The hamburger is the staple snack of a lunch counter and above all the meat is important. It should be freshly ground as below. One of the horrors of the fast food business is the rising popularity of frozen food caterers. Visit any chain burger joint on delivery day and watch the man place box after box of frozen meat patties in the freezer. The patties usually come with pieces of thin wax paper underneath so that each pattie can be torn free while thawing. Quite often this meat contains cereals and chemical preservatives and is only edible when its essence is drowned in ketchup, mustard and relish. But remember, places still exist serving fine food at reasonable prices in a genuinely warm atmosphere — namely, the good old Canadian lunch counter.

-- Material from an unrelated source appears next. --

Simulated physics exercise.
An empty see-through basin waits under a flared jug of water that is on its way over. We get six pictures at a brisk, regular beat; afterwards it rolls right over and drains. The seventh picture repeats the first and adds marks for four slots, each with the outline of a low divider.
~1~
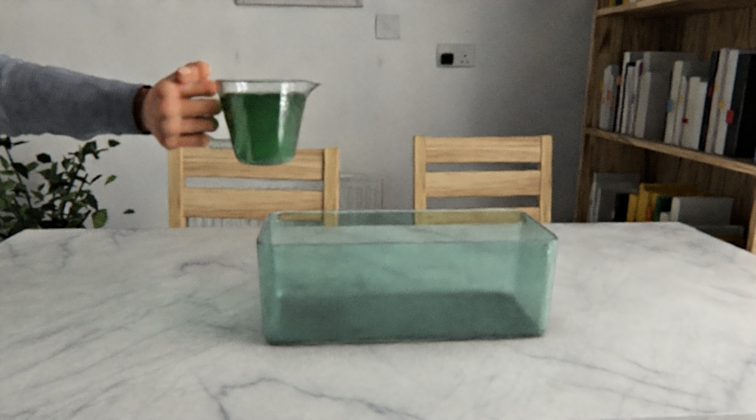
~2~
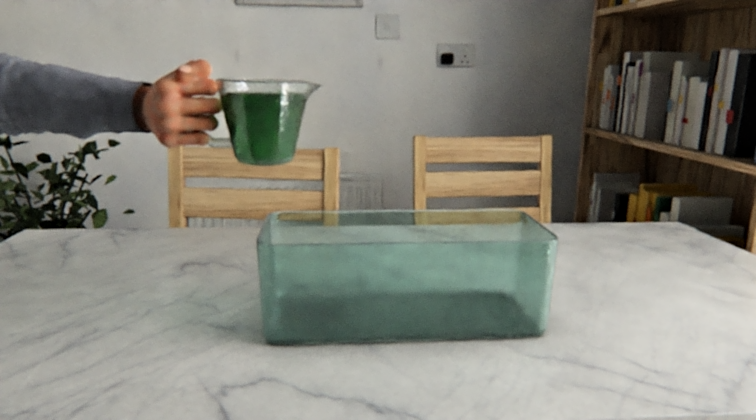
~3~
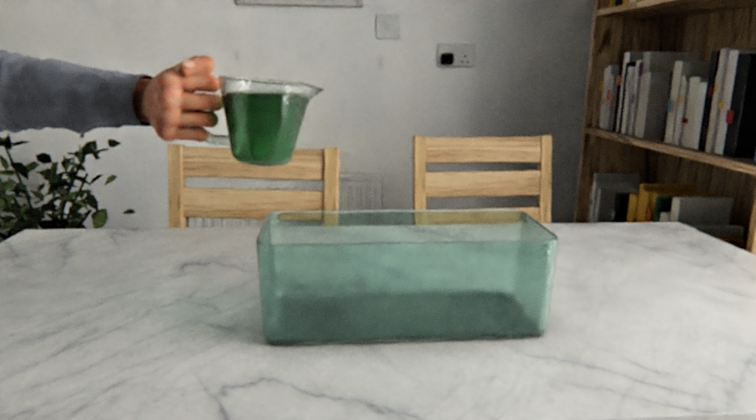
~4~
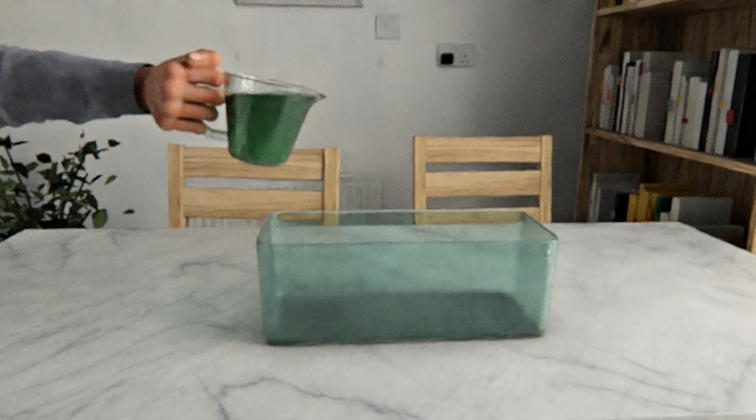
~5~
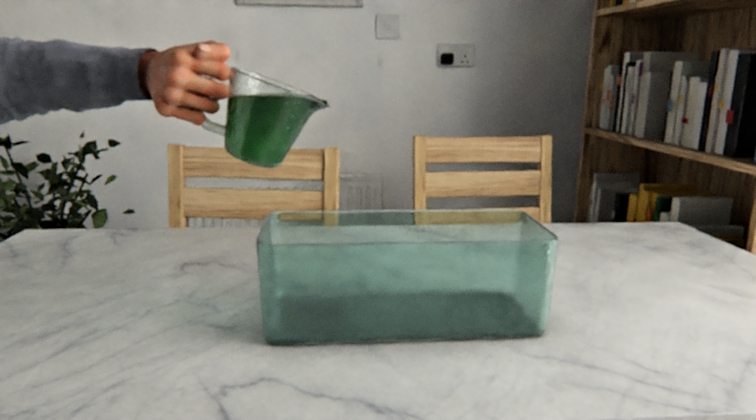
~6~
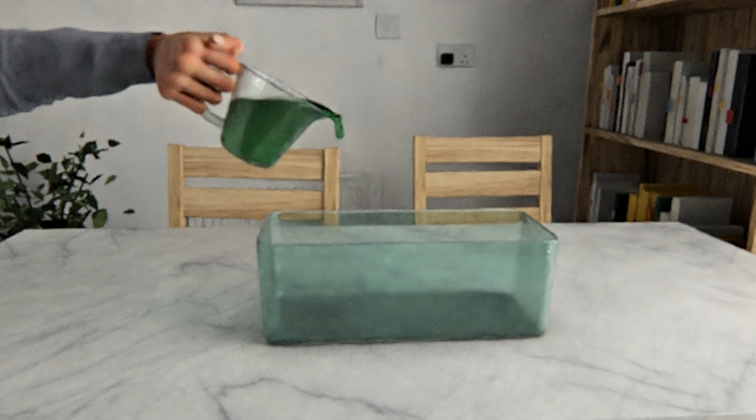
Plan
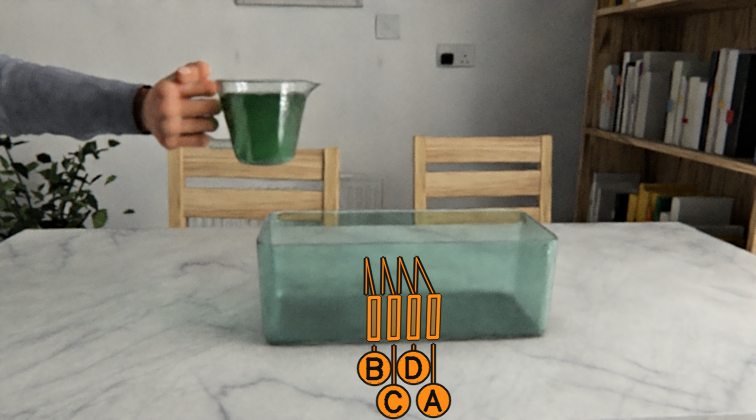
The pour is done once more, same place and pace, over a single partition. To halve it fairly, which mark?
I would pick place B.
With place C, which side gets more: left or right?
More ends on the left.
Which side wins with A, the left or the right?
The left one.
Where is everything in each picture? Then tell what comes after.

We can thank the Earl of Sandwich for something. Thanks to the evolving tastes of mankind we now have the toasted bacon, lettuce and tomato sandwich. Consider the proportions of the perfect BLT below. The toast is dry because the lettuce is crisp and not damp, the tomatoes are firm, grease has been removed from the bacon by a paper napkin and the mayonnaise has been applied with a certain delicacy. The classic BLT’s most pathetic and unforgivable downfall is its wetness. When the bacon is greasy, the lettuce wet, the tomatoes overripe and the mayonnaise too thick, the toast is made soggy. The perfect bacon, lettuce and tomato is not difficult to prepare. Steve Tscaris takes exactly two minutes and 10 seconds to make one.